Specializing on each LZW variant has benefits:

• Being able to ship bug fixes for a given format's LZW variant with just a snapshot version of the library itself without depending on a specific version of the standard library. For example, given the state of affairs with PDF, you can imagine making more tweaks to PDF's version of LZW in the future. If this were in the standard library, then bug fixes for PDF are now tied with the release cycle of the standard library. If the code for PDF's LZW was with the Go implementation of PDF, then they can evolve together.
• Keeping the LZW compression with the format keeps the domain expertise for the format in one place. For example, I'm familiar with DEFLATE and bzip2 as they are fairly common general purpose formats.
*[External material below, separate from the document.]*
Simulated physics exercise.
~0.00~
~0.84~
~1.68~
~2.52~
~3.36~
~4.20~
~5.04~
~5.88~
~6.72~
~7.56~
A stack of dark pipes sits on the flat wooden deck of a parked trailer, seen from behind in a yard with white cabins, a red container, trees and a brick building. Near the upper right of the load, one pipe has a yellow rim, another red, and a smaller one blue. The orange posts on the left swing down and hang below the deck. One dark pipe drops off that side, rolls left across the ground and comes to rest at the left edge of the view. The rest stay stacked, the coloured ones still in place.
I'm also familiar with LZW as originally described in the 1984 paper, but I'm not familiar with the format specific intricacies of each LZW variant. This separation of domain expertise makes it harder to review changes to lzw. A person (or team) implementing PDF already needs to know PDF's variant of LZW (as @hhrutter already demonstrates).
• Each variant can be an internal package for the given format, preventing people from depending on compression format that should only be used for one format.
• Specialization allows for more simplicity. By getting rid of GIF and TIFF specifics, the PDF variant of LZW can be simpler to understand (same goes for the other variants).
• Specialization also allows each variant to write optimized versions (if they care) without wasting CPU cycles checking a runtime flag for what variant they are working with.